Rish! wasn’t the only one to go missing in action. Michael Gove had retreated to his department’s roof, trying to square his lack of backbone with his imagined virtue. Something only drugs can achieve. Jeremy Hunt was nowhere to be seen. He never is these days. Not even Suella Braverman could be bothered to hang around and she had just given a ministerial statement in the previous business.

So the government frontbench consisted of just Penny Mordaunt. Someone had to do it, but she did it with style. She accepted the committee, she accepted the report and would vote for it. She also took a swipe at Johnson’s dishonourable honours list.

Much of the rest of the debate quickly fell into a pattern. Opposition MPs – including Harriet Harman, the privileges committee chair – forensically went through Johnson’s history of lying. The contempt for parliament. Worse still, the contempt for the country. People had obeyed the rules, relatives had died alone. Johnson not so much. It would be hard to think of a worse prime minister in living memory. Or at all.

The Tory benches were sparsely populated. It wasn’t just Rish! that was running scared. Not even Andy Carter, Bernard Jenkin and Alberto Costa – three of the Conservative members of the committee – could be bothered to show their faces. But some, like Theresa May, were vocal in their support for the committee. Not so long ago she was a deadbeat prime minister. Now she sounds like a parliamentary colossus. We live in desperate times.

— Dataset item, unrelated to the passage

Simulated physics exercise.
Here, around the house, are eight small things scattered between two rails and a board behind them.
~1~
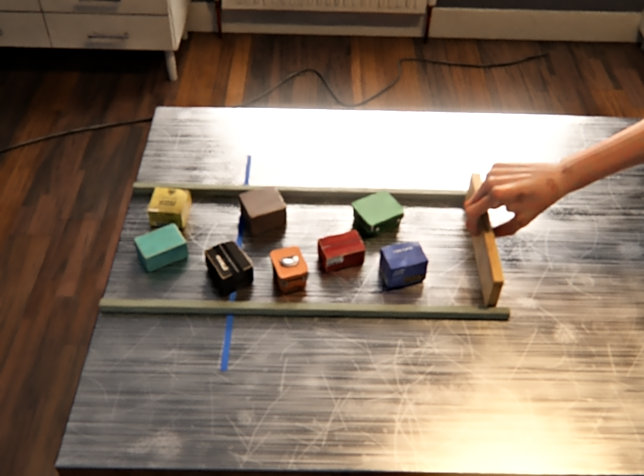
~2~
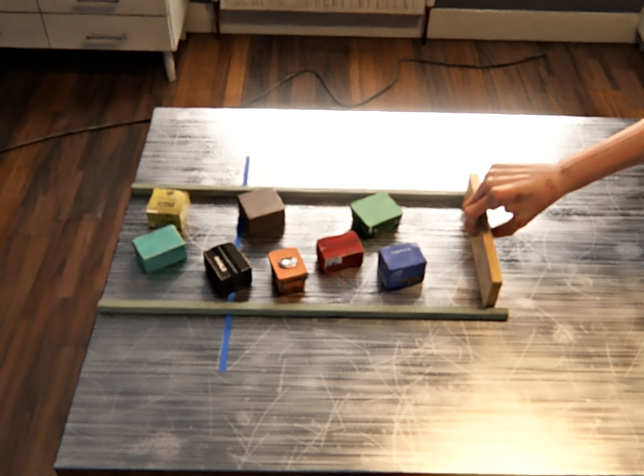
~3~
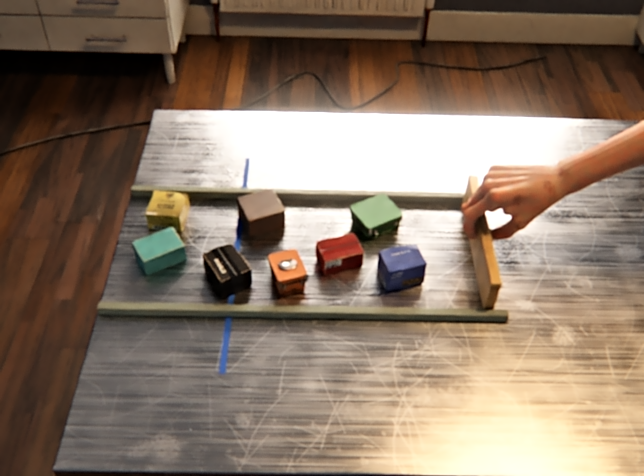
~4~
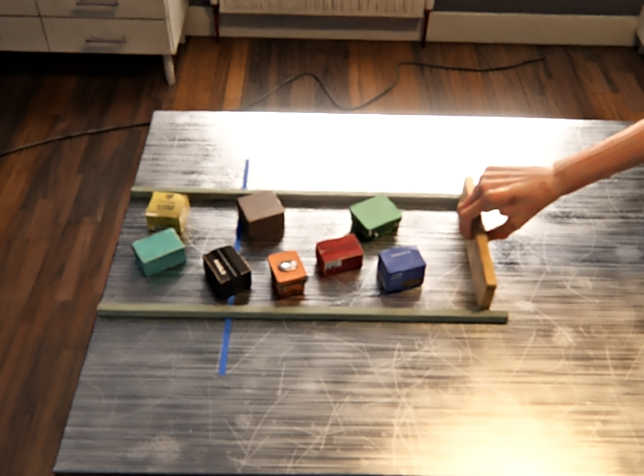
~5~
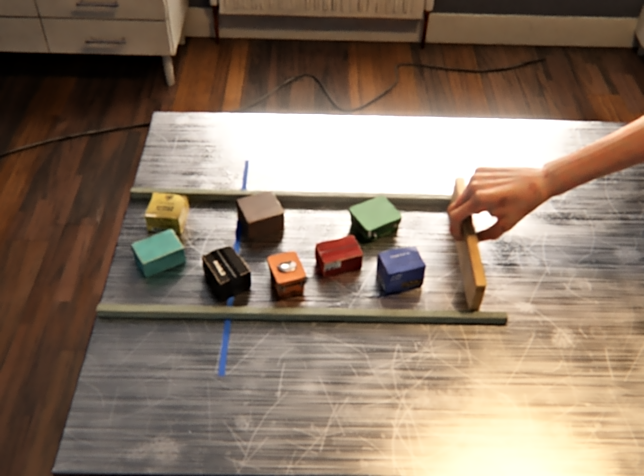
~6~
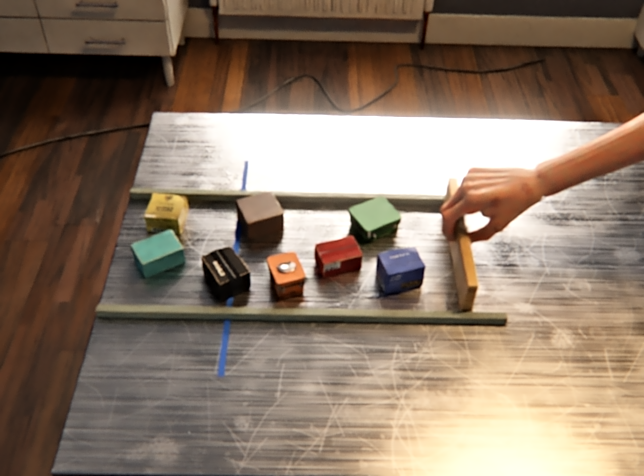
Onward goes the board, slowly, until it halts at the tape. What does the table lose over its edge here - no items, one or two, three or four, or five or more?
It loses no items.
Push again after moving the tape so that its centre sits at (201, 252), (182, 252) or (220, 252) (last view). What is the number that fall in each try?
Per try: 1; 2; 0.
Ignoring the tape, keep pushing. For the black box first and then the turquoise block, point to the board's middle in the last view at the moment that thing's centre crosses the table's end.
With the black box it sits around (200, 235), with the turquoise block around (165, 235).
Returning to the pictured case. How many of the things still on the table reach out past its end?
Things overhanging at the end: 0.
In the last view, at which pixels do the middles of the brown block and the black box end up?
First: About (179, 209); second: About (141, 284).
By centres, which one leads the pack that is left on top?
The yellow box finishes closest.
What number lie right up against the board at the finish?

Johnson wasn’t totally bereft of support. Rees-Mogg attacked Harman’s bias – something she convincingly refuted – while Lia Nici was positively deranged. She said that she had been a parliamentary private secretary to Boris which made her a neutral in the game. And she was adamant there hadn’t been any parties because Johnson had assured her of this.

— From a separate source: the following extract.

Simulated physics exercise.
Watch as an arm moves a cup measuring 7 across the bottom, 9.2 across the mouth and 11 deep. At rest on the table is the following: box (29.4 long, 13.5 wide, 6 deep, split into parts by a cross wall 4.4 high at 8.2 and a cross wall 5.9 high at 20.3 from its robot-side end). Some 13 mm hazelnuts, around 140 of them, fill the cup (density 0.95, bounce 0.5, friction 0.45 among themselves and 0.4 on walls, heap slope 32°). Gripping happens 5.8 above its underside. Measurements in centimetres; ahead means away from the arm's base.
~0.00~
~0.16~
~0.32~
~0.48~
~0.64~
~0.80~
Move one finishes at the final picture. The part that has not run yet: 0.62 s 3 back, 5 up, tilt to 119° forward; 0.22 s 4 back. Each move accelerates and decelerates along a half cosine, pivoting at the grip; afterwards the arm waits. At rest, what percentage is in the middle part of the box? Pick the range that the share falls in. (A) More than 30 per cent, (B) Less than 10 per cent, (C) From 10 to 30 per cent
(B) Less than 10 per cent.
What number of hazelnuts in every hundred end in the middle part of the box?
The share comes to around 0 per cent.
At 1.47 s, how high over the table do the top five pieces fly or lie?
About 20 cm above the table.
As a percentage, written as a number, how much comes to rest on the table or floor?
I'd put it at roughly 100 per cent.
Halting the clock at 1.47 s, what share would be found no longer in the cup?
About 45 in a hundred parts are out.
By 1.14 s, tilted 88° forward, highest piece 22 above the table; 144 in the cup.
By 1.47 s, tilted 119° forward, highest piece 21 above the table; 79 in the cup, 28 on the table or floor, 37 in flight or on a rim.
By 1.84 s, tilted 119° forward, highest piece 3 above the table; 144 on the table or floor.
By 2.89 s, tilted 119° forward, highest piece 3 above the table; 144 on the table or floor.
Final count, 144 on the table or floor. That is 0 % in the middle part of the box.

But at least there was an honesty to Rees-Mogg and Nici. They were wrong but they were prepared to defend their man in their speeches, even if they didn’t follow through by voting against the report. Not so all those other Tories who were going to abstain. They knew Johnson was lying but couldn’t bring themselves to act on it or speak out on his behalf. Labour was determined to flush them out. To force a vote. Come the next election their shame should not be forgotten.

• This article was amended on 20 June 2023 to remove wording indicating that Jacob Rees-Mogg and Lia Nici had voted against the committee’s report; in fact neither recorded a vote.